Comment Re:Seems like a bullshit article. (Score 1) 148
I find the interesting thing is that last time I used fglrx drivers - which was quite a few years ago, maybe before AMD bought them - they exhibited this very behaviour on Xvideo. I'm rather curious what makes them decide that a simple buffer swap for the entire screen should be done by drawing it in little triangles (presumably a variant of tiled rendering, but it's a full buffer swap!) in an unsynchronised random order (well, roughly from the right to left - but why not display order, top to bottom?). Even when they did get vsync activated, it synced not to the vertical blank but about 1/9th into the screen - so you got a *guaranteed* horisontal tear in the same place instead of random jagged ones. That was all with just one monitor - when I ran two, some versions would synchronize to the wrong monitor. Meanwhile, the very new open source radeon driver support used a rock steady video overlay.

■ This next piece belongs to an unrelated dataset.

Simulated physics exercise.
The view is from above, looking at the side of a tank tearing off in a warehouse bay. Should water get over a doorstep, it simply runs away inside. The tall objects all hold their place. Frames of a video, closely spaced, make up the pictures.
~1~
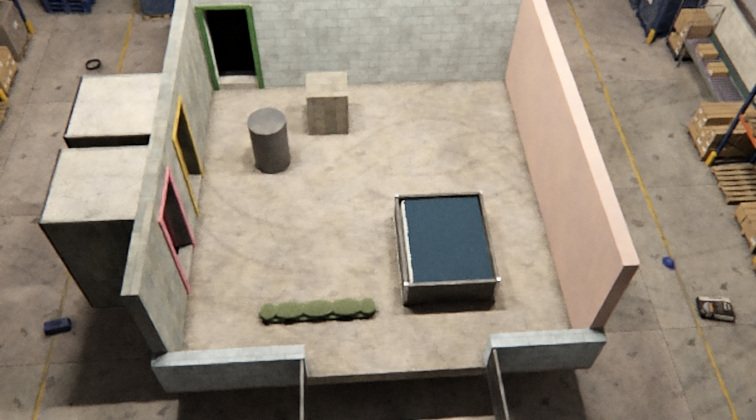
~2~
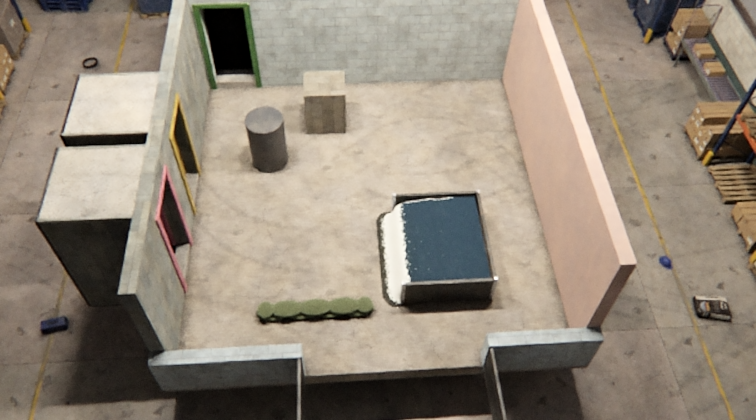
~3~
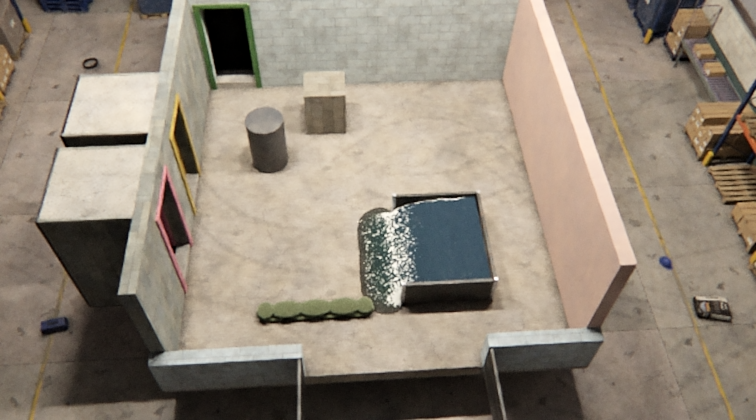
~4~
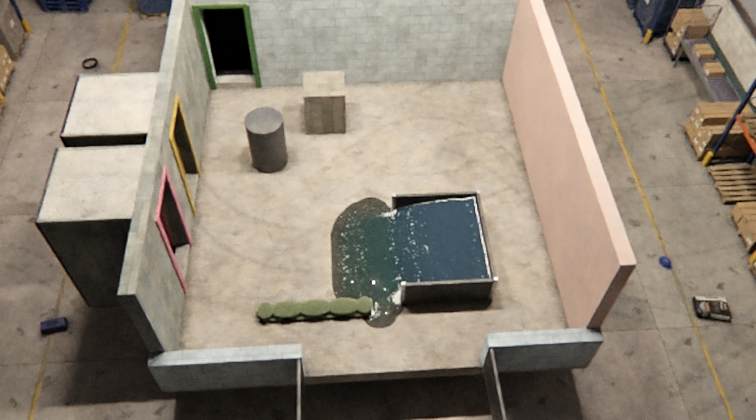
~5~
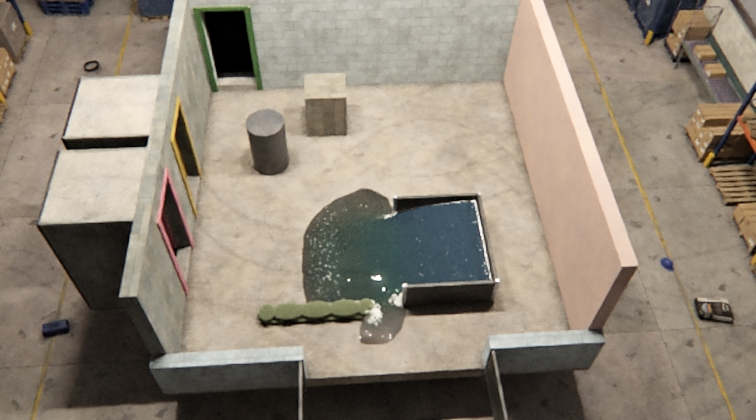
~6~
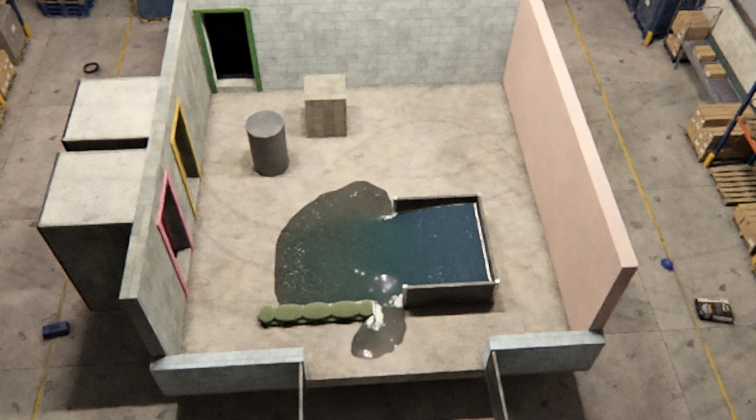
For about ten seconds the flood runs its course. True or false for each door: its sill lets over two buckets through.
The pink door true; the green door false; the yellow door true.
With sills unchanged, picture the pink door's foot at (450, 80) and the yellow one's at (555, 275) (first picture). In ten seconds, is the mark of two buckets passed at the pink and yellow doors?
My take: The pink door stays inside the limit while the yellow door stays inside the limit.
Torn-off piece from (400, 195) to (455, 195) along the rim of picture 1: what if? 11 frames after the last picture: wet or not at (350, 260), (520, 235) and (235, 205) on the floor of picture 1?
In turn: Untouched, untouched, untouched.
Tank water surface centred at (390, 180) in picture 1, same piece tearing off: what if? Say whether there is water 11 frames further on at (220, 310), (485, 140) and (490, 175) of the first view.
Taking them in the order asked: Inundated, then spared, then spared.
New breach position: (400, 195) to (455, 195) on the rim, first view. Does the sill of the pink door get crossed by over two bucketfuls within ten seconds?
My take is that pink door doesn't reach it.
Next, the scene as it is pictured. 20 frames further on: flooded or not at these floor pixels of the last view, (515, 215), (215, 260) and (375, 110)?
First spot not wet, second inundated, third not wet.
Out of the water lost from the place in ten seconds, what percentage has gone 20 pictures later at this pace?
Near 65 %.
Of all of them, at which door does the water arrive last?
I pick the green door.
A moment on, water covers 30 % of the floor; the pink door wet at the sill, nothing in, the green door not reached, the yellow door not reached.
Next, water covers 35 % of the floor; the pink door over two buckets in, the green door not reached, the yellow door under two buckets in.
Then, water covers 40 % of the floor; the pink door far over two buckets in, the green door not reached, the yellow door over two buckets in.
Later, water covers 55 % of the floor; the pink door far over two buckets in, the green door wet at the sill, nothing in, the yellow door over two buckets in.
In the end, water covers 85 % of the floor; the pink door far over two buckets in, the green door wet at the sill, nothing in, the yellow door over two buckets in.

ATI proudly proclaimed their two-step release cycle back then. What we saw in reality was drivers getting released with alternating sets of bugs. Of course, support for something as plain as video playback wasn't a priority, so maybe there were improvements I didn't notice as much.
What fascinates me is not so much that they get issues when running on multiple monitors, but that the same weird artifacts keep popping up. It's not like modern graphics cards don't have the memory to use readout driven frame buffer base address swaps.
In all, I'd say the artifacts are not news worthy, but their longevity and recurrence are cause for shame.